España deja mucho que desear en materia de asilo. De hecho, son muy pocos los refugiados que se quedan de los que entran en el país. Tras recorrer 6.000 kilómetros acceden a Melilla y Ceuta, son internados en unos Centros de Estancia Temporal de Inmigrantes (CETI) sobresaturados y en condiciones poco dignas. En cuanto pueden marchan para otros países europeos. Para ayudarles se ha creado la Red Solidaria de Acogida, que desde septiembre de 2015 organiza el apoyo -no la caridad− y la denuncia política. Atiende a cientos de personas en tránsito que dejan de ser considerados asilados por salir del sistema al abandonar un recurso para irse a otros países. Han influido en que Madrid se declare Ciudad de Refugiados y que el Ayuntamiento ponga tres albergues para su acogida.
Pero el fondo del asunto es que no se puede esperar una Europa rica y tranquila en un contexto de guerra y pobreza en las áreas limítrofes. De poco sirve que funcione como una fortaleza asediada. La gestión policial y las vallas no podrán detener la oleada migratoria. Hay que trabajar en una serie de líneas estratégicas como: garantizar el derecho al asilo político y cumplir la directiva europea de Protección Temporal para hacer frente a las emergencias humanitarias. Ordenar y encauzar los flujos, repartir las cuotas entre todos los países de la UE y cumplir los acuerdos para aumentar los programas de reasentamiento; porque la solución no puede ser suspender Schengen y la libre circulación de personas. Luchar contra las mafias, bajo mandato de la ONU… Pero sobre todo hay que ir a las causas: trabajar activamente por una paz justa y la reconciliación en Próximo Oriente (Siria, Irak, Palestina, Israel…), norte de África (Libia) y otras zonas en conflicto. Y, especialmente, impulsar políticas de ayuda al desarrollo socioeconómico en los países de origen de las migraciones. Es la manera de que muchas de estas personas se planteen regresar a sus países.

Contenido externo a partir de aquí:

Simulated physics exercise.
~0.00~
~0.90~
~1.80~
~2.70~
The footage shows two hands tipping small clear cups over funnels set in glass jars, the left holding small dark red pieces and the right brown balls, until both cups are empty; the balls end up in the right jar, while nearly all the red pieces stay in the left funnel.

La crisis humanitaria es muy grave, pero hay algo más inquietante aún: no hemos aprendido nada. Con esta frase resumía una exiliada española de la guerra civil su sentimiento ante la catástrofe que está viviendo Europa. Lo dijo en un acto en la librería Traficantes de Sueños sobre refugiados. María Luisa (Libertad) Fernández Lafuente daba testimonio de su vida. Nació en enero de 1939 en Barcelona y abandonó España con sus padres por La Junquera con apenas unos días. Salió de Barcelona con bombas y otras bombas volvieron a caer, al poco tiempo, en Francia con la segunda guerra mundial. Fueron unos 460.000 españoles los que huían de la guerra civil y de la victoria del fascismo. Libertad pasó sus primeros años en campos de refugiados como Rivesaltes. Allí se moría de frío, hambre, epidemias. Su experiencia la marcó tanto que su vida fue un compromiso con la paz y contra la guerra, con la reivindicación de la memoria histórica, con los refugiados políticos y económicos, también llamados inmigrantes, y con el socialismo.

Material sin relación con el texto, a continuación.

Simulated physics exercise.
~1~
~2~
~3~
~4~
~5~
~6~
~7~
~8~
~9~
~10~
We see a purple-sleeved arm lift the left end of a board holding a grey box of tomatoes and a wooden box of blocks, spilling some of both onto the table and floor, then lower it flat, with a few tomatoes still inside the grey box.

La pregunta es ¿cómo es posible que sigamos igual setenta y cinco años después? Porque todos hemos sido alguna vez refugiados y podemos volver a serlo, no se nos olvide. La única diferencia es que el drama cambia del blanco y negro al color. Este mundo será inhabitable el día en que se pierda la solidaridad entre los pueblos y desaparezca uno de los sentimientos más nobles del ser humano: la compasión. El día que nos tomemos la injusticia como una cuestión personal empezaremos a cambiar el mundo.